The Bibliographical Society of America invites submissions for its seventh William L. Mitchell Prize for Bibliography or Documentary Work on Early British Periodicals or Newspapers.

Justin G. Schiller Prize

Endowed by Justin G. Schiller, a dealer in antiquarian children’s books and past member of the BSA Council, the Schiller Prize for Bibliographical Work on Pre-20th-Century Children’s Books is intended to encourage scholarship in the bibliography of historical children’s books. It brings a cash award of $3,000 and a year’s membership in the Society.

The 2019 winner was Maroussia Oakley for her book The Book and Periodical Illustrations of Arthur Hughes: A Spark of Genius 1832-1914. Oak Knoll Press & Private Libraries Association, 2016.

The next Schiller Prize will be awarded at the Society’s 2022 Annual Meeting. Nominations, with copies of the monographs, PDF copies of articles, and/or links to websites, must be completed by 15 October 2021.
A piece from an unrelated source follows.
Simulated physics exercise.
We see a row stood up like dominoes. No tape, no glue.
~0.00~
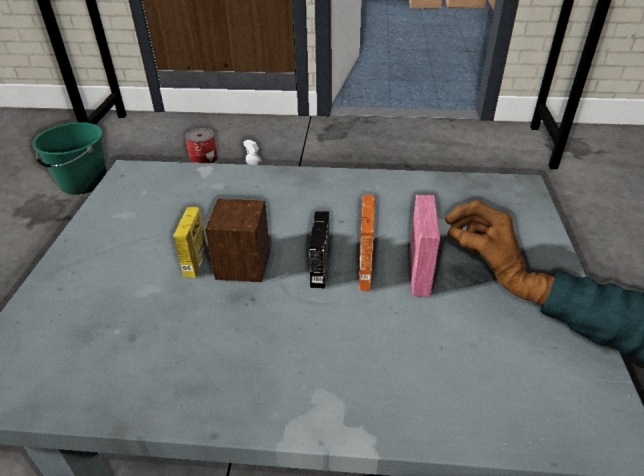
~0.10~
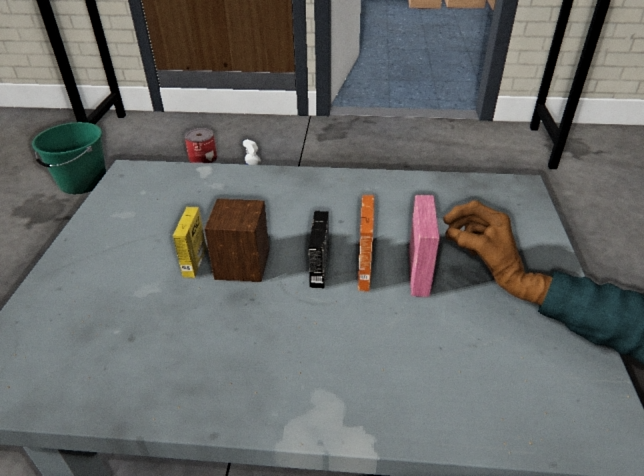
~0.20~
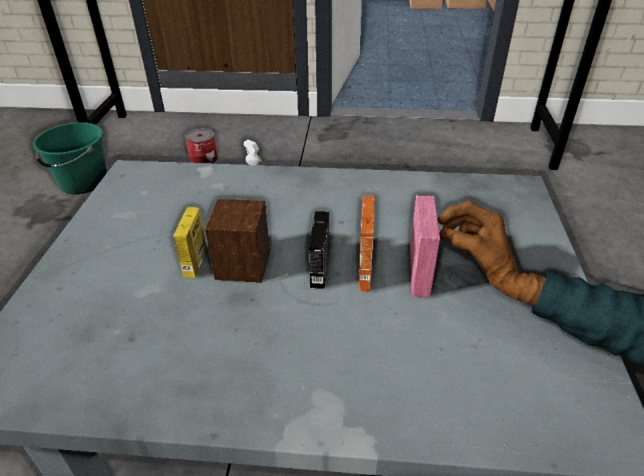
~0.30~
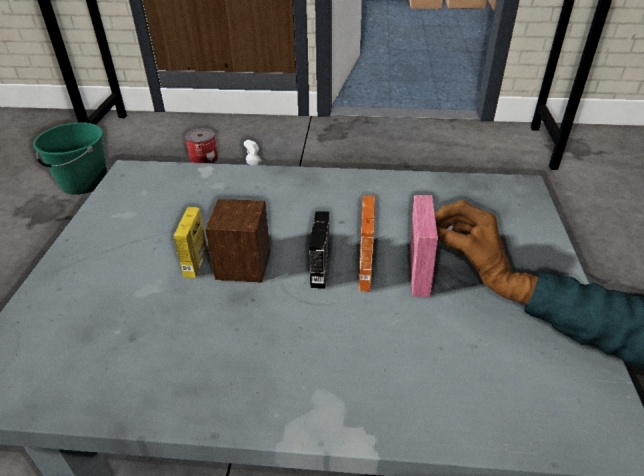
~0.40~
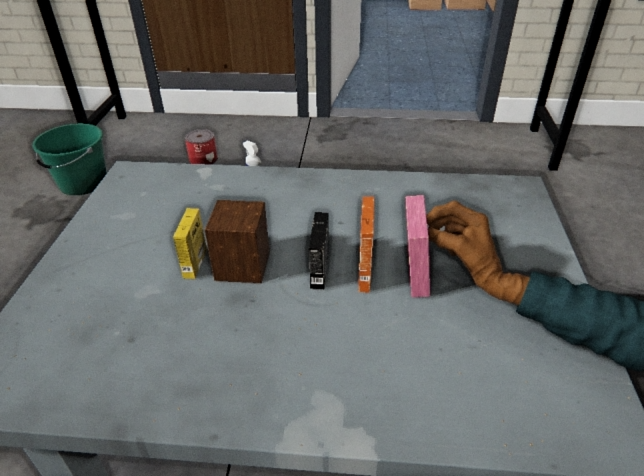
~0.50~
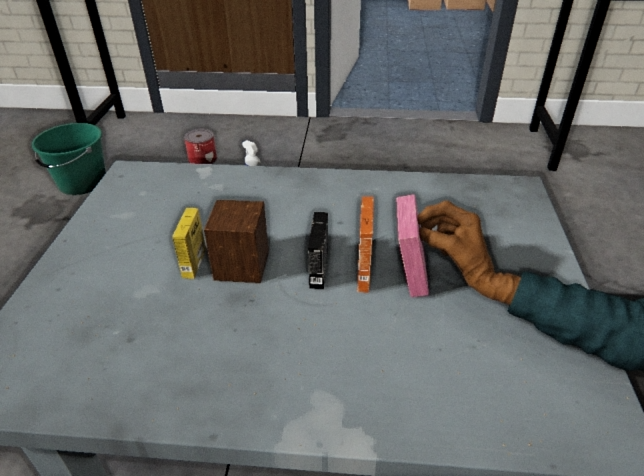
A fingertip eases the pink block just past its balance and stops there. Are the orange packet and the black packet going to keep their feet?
The orange packet tips over and the black packet tips over.
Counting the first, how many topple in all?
In all, 3.
Around 0.80 s, pink block 63° over; orange packet rocked 37° from its first pose near (336, 246); black packet rocked 21° from its first pose near (310, 249).
Around 0.90 s, pink block 79° over; orange packet rocked 65° from its first pose near (312, 253); black packet rocked 63° from its first pose near (290, 254).
Around 1.00 s, pink block 75° over; orange packet rocked 66° from its first pose near (315, 250); black packet on its side near (291, 262).
Around 1.90 s, pink block 78° over; orange packet rocked 60° from its first pose near (312, 250); black packet on its side near (290, 261).
Finally (3.8 s), down or leaning hard on the table, black packet and orange packet; brown block still in place. Final places as the last picture's camera would see them, orange packet near (312, 250), black packet near (290, 261).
St. Louis Mercantile Library Prize

Funded by the St. Louis Mercantile Library at the University of Missouri, St. Louis, this prize encourages scholarship in the bibliography of American history and literature. Awarded every three years, the prize brings a cash award of $2,000 and a year’s membership in the Society.

Submissions for the Mercantile Library Prize should concentrate on some aspect of American history and culture in territories that now comprise the United States, or on literature by American authors, or literature intended for publication in territories that now comprise the United States. They should involve research in bibliography and printing history broadly conceived and focus on the book (the physical object) as historical evidence for studying topics such as the history of book production, publication, distribution, collecting, or reading. Studies of the printing, publishing, and allied trades, as these relate to American history and literature, are also welcome.

New Scholars Program

The Bibliographical Society of America’s New Scholars Program promotes the work of scholars new to bibliography, broadly defined to include the creation, production, publication, distribution, reception, transmission, and subsequent history of all textual artifacts. This includes manuscript, print, and digital media, from clay and stone to laptops and iPads.

The New Scholars Award is $1,000, with a $500 travel stipend. Three awards are made each year as part of a two-pronged program:

  1. New Scholars present fifteen-minute talks on their current, unpublished bibliographical research during the program preceding a program preceding the Society’s Annual Meeting, held each January. The 2022 Annual Meeting will be held in New York on January 28, 2022.
  2. Expanded versions of New Scholars’ papers are submitted to the editor of The Papers of the Bibliographical Society of America (PBSA) for publication, subject to peer review.